Additionally, the data show women have a great chance of being managers in some industries, such as legal services and air transport. But their chances seem limited in others, including full-service restaurants and nursing care facilities.

The new scheme can benefit employers, as it will more accurately show how well diversity is being implemented in their business sectors … and how much ahead or behind they are in doing it themselves.

4 thoughts on “EEO-1 Revisions: What You Need to Know … And Have to Do”
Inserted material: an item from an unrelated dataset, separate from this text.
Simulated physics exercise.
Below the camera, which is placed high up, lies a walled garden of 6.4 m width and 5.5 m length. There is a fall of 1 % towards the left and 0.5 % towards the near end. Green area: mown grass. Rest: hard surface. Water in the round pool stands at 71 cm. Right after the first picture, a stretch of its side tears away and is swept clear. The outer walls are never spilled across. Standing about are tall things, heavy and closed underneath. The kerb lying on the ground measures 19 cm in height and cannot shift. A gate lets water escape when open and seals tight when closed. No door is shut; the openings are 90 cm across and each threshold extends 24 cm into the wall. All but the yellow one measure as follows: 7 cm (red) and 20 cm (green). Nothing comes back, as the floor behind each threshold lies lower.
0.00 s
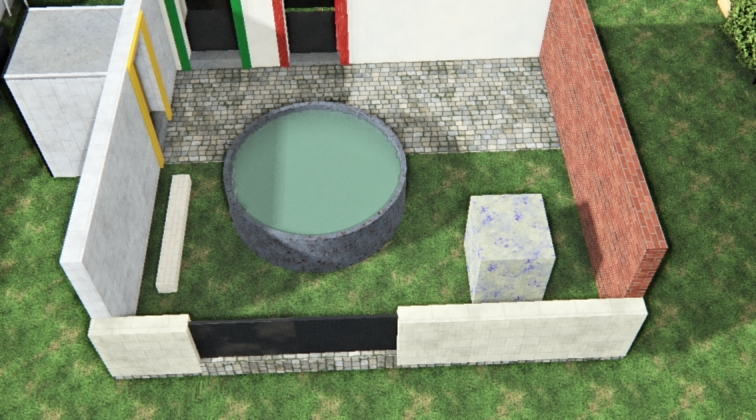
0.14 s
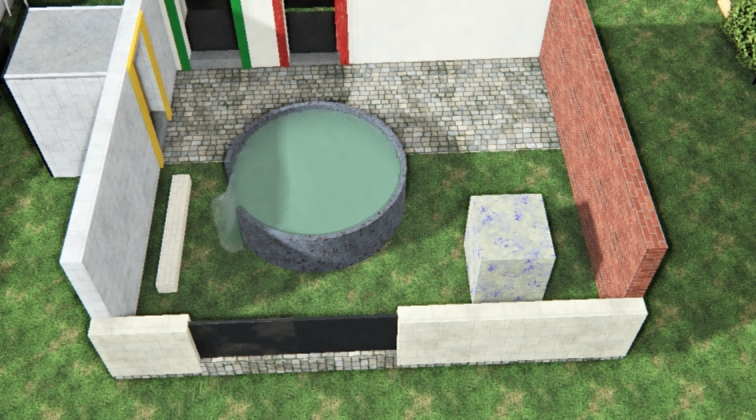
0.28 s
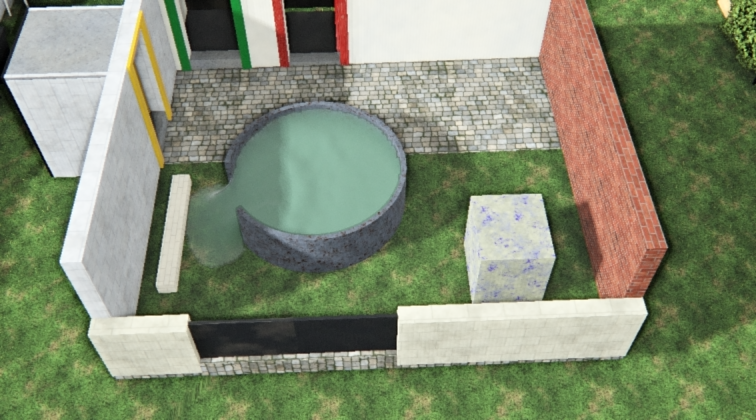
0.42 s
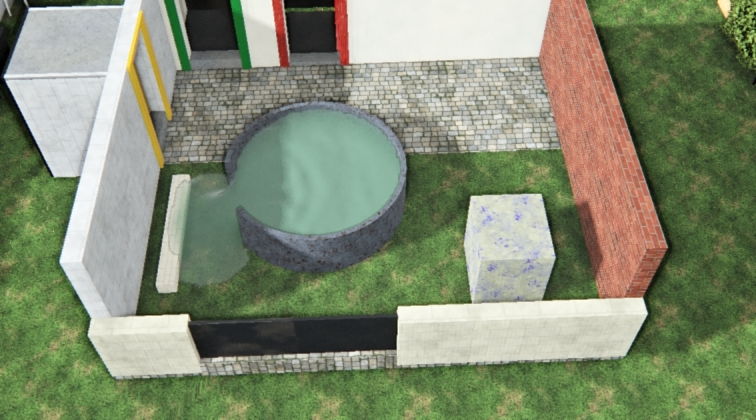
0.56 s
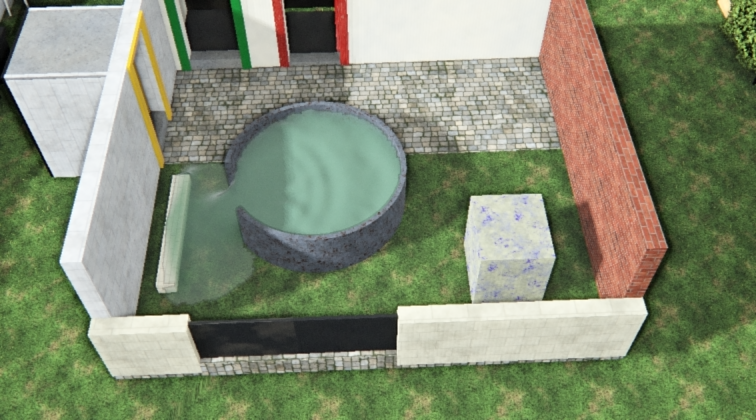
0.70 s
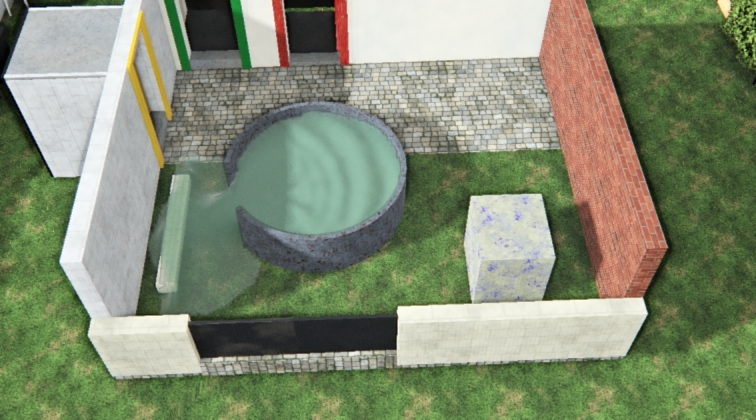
In a walled garden with a patch of grass and paving, water poured from a gap in the left side of a round pool, spread over the grass and surrounded a long pale block.
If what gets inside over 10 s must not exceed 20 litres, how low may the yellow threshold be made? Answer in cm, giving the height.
Around 7 cm.
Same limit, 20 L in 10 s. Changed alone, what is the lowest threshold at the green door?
Door green, min height approx. 15 cm.
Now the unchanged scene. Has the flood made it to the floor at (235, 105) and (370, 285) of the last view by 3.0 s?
Soaked; soaked.
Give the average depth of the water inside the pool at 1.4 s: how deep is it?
Some 54 cm.
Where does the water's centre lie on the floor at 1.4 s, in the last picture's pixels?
About (284, 211).
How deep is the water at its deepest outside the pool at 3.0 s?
About 38 cm.
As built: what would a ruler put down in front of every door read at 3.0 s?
Depth at yellow 8 cm, at red 4 cm, at green 21 cm.
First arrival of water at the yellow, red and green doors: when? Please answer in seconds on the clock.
Times - yellow 1.0 seconds, red 3.0 seconds, green 1.8 seconds.
After 1.4 s water covers 25 % of the floor, deepest (51 cm) near (187, 229); 8 cm at the yellow door, 0 litres in over its 23 cm threshold.
After 3.0 s water covers 45 % of the floor, deepest (38 cm) near (131, 351); 8 cm at the yellow door, 0 litres in over its 23 cm threshold.
After 10.0 s water covers 95 % of the floor, deepest (16 cm) near (187, 229); 11 cm at the yellow door, 0 litres in over its 23 cm threshold.
At the yellow door as built, the water arrived by 1.0 s and peaked near 11 cm at 1.8 s.
With a threshold of 6.5 cm, 26 litres would have come in within the 10 s; with 8.5 cm, 10 litres. So under 20 litres takes about 7 cm.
  1. We had one of our editors look into this and here is her answer:

    The EEO-4 survey is one of the series of Standard Form 100 documents designed to collect demographic information about employers’ workforces. While the EEO-1 form is used for private employers, the EEO-4 form is used for state and local governments. EEO-1 forms must be filed each year. The public sector form is required only every other year. The recent changes to the EEO-1 make no mention of the EEO-4 and there is virtually no buzz on-line re: EEO-4 changes. Common sense would dictate that the changes to the EEO-1 affect only the EEO-1 and not the EEO-4. However, without an affirmative statement somewhere, I am reluctant to state this definitively.

    So, I have contacted the EEOC’s EEO-4 contact and posed the question to him. If we do get an official line on the EEO-4, we will post it as a further comment here.